Thursday, June 17, 2010

Arguing with lyrics 1: Never Give All the Heart

I find myself arguing with lyrics that I may have agreed with, at least to a degree, in the past.  Here's the latest, if not most significant, example, in a Yeats poem that the Chieftains arranged on their Tears of Stone CD:

Never give all the heart, for love
Will hardly seem worth thinking of
To passionate women if it seem
Certain, and they never dream
That it fades out from kiss to kiss;
For everything that's lovely is
But a brief, dreamy, kind delight.
O never give the heart outright,
For they, for all smooth lips can say,
Have given their hearts up to the play.
And who could play it well enough
If deaf and dumb and blind with love?
He that made this knows all the cost,
For he gave all his heart and lost.

I'm not sure I can count the ways in which I now disagree with this.  For starters, no passionate woman I've ever known would ever be satisfied with receiving less than all the heart.  That isn't to say to give away one's very personhood, but giving any less than all the heart is not love at all.

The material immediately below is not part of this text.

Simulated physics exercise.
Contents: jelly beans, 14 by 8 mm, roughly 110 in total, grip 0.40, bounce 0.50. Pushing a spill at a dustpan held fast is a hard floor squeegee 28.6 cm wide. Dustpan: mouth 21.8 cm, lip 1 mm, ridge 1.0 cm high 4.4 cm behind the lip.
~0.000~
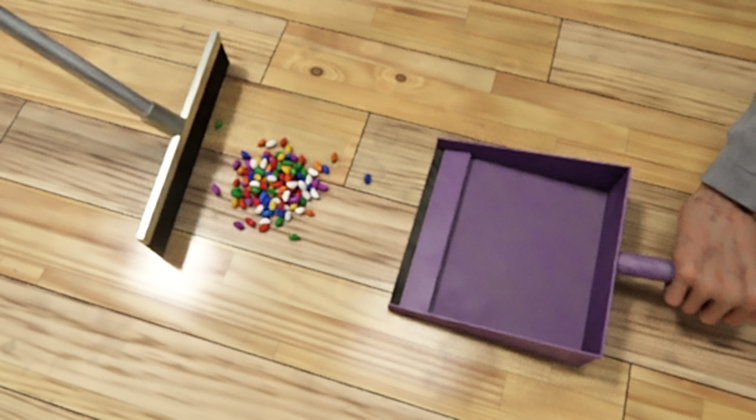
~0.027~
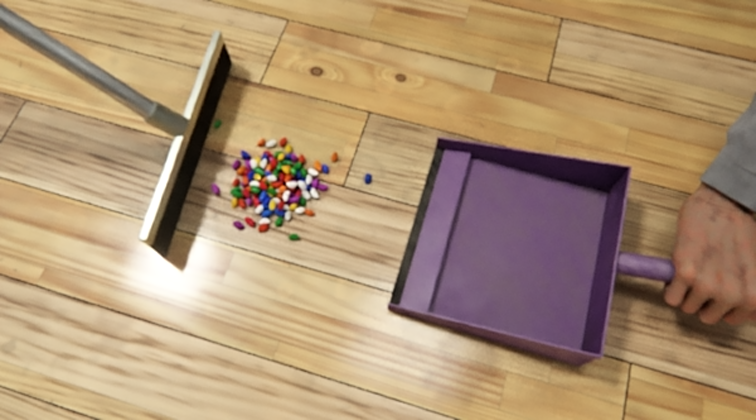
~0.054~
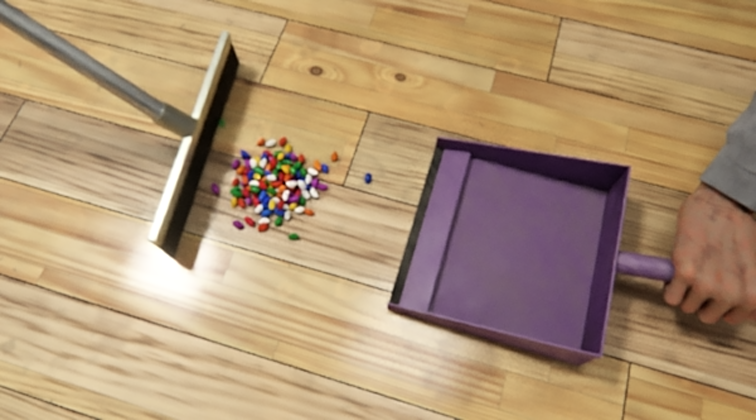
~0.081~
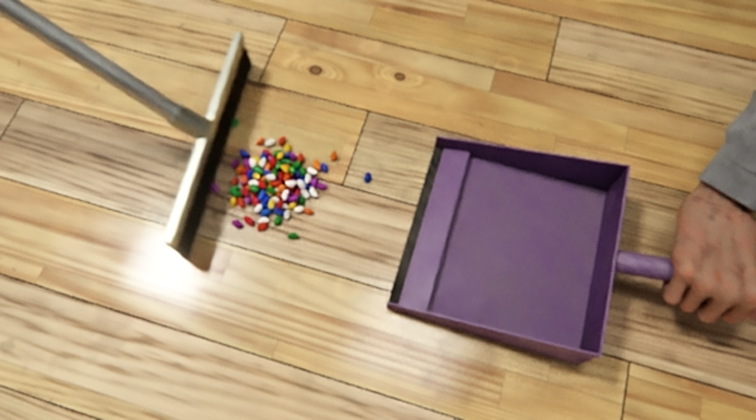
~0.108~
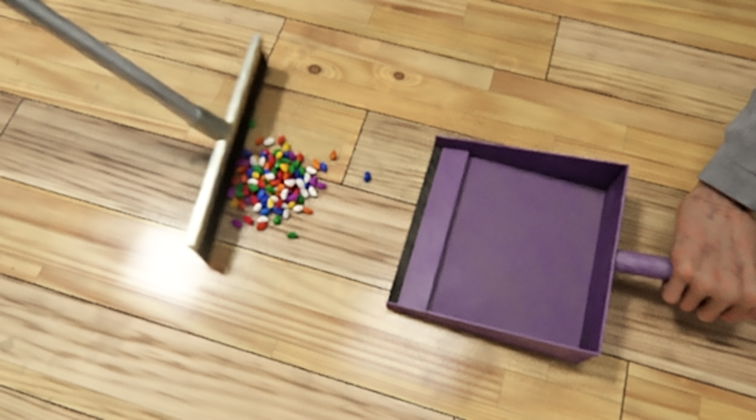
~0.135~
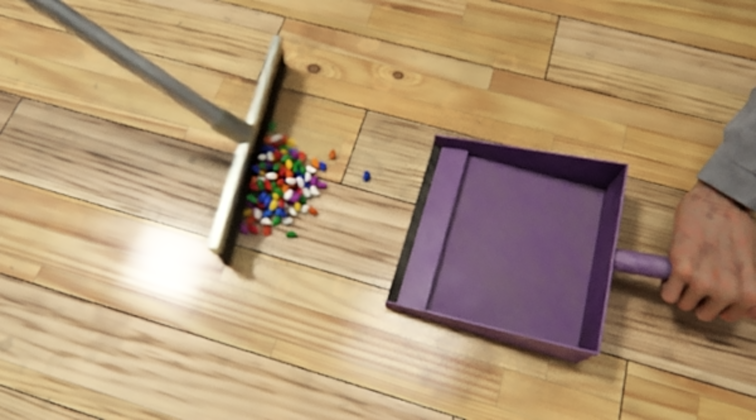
A hand holding a purple dustpan still on a wooden floor while a squeegee moves right, pressing into scattered colourful jelly beans.
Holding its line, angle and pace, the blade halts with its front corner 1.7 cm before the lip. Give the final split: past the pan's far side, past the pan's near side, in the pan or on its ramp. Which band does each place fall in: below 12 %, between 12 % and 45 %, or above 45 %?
Result: Far side: A scattering, near side: A scattering, pan: The main share.
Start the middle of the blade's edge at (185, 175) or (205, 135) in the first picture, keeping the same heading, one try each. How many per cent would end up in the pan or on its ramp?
Roughly 55 % and 60 %.
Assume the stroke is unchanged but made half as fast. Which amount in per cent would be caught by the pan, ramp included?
Then near 40 in a hundred.
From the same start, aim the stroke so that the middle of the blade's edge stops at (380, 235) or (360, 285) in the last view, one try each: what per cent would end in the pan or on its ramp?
Roughly 65 % and 55 %.
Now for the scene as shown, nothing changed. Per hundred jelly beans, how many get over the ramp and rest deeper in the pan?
Something like 25 per cent of the whole.
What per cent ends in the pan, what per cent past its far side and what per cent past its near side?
So it's far side at 10 percent, near side at 0 percent, and the pan at 60 percent.
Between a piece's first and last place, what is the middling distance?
Median shift: Approx. 20 cm.
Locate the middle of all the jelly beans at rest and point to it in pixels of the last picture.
In the last view, approximately (432, 201).
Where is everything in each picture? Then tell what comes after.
The first frame shows blade from (144, 239) to (217, 39), moved 0.0 cm, 0 of the pieces shifted so far; middle of the pieces at (273, 185); pan at (519, 253).
The second frame shows blade from (147, 240) to (219, 39), moved 0.4 cm, 0 of the pieces shifted so far; middle of the pieces at (272, 185).
The third frame shows blade from (156, 241) to (227, 40), moved 1.5 cm, 1 of the pieces shifted so far; middle of the pieces at (272, 184).
The fourth frame shows blade from (172, 243) to (240, 41), moved 3.3 cm, 1 of the pieces shifted so far; middle of the pieces at (271, 184).
The fifth frame shows blade from (193, 245) to (258, 42), moved 5.8 cm, 6 of the pieces shifted so far; middle of the pieces at (278, 180).
The sixth frame shows blade from (216, 248) to (278, 44), moved 8.5 cm, 93 of the pieces shifted so far; middle of the pieces at (280, 186); pan at (516, 250). The blade's pace is about 1.00 m/s, heading 8 degrees away from the viewer's side.
After 0.24 s, middle of the blade 10 cm from the lip; 0 % over the lip, far side 5 %, near side 0 %.
Then, at 0.31 s, middle of the blade 5 cm from the lip; 5 % over the lip, far side 5 %, near side 0 %.
After 0.51 s, middle of the blade 3 cm from the lip; 65 % over the lip, far side 10 %, near side 0 %.
At rest (2.3 s), far side 10 %, near side 0 %, pan 60 %, in front of the lip or behind the blade 30 %.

Yeats must've been deeply hurt, spurned by someone whom he felt was merely playing a game with him.  Yet, there is truth here, too, for some are more interested in being swept off their feet than in being truly loved.  I think of programs like The Bachelor and The Bachelorette, and the way all the participants treat love as a game and themselves and one another as a commodity.  I watched this show with Teri the other night, sad to say.  I can't believe we entertain ourselves with people's lives like this.

And yet, I don't agree with Yeats' conclusion either.  Certainly many of us fail to requite the Maker's love, but this He knows: giving all the heart is a gift - to the giver - beyond telling.  In doing so, we never lose.  Loving is its own victory.

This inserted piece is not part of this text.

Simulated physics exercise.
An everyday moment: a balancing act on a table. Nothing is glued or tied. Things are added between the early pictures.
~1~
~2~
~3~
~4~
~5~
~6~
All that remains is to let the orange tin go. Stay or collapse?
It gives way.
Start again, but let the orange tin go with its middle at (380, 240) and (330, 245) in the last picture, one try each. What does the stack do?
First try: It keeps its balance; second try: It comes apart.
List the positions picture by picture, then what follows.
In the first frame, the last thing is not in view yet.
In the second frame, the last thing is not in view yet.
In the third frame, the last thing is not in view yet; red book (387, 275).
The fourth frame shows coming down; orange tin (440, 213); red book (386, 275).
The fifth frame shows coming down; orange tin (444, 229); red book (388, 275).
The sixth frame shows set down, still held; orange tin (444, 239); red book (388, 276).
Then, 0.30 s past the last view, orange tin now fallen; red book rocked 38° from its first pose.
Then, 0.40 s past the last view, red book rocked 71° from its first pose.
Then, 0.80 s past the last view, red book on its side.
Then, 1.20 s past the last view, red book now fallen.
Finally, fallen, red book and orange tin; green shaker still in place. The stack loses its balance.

Some of the other lyrics I've taken exception to lately are probably more important to understand clearly, because of the emotional investment I've misplaced in them.  More to come . . .

1 comment:

  1. Actually, listening to this today it finally occurred to me that "He who made this" might be self-referential. Perhaps Yeats is saying that he gave all his heart and lost. I think I'd still argue with him, though. ('cause that's just the kinda' guy I am!)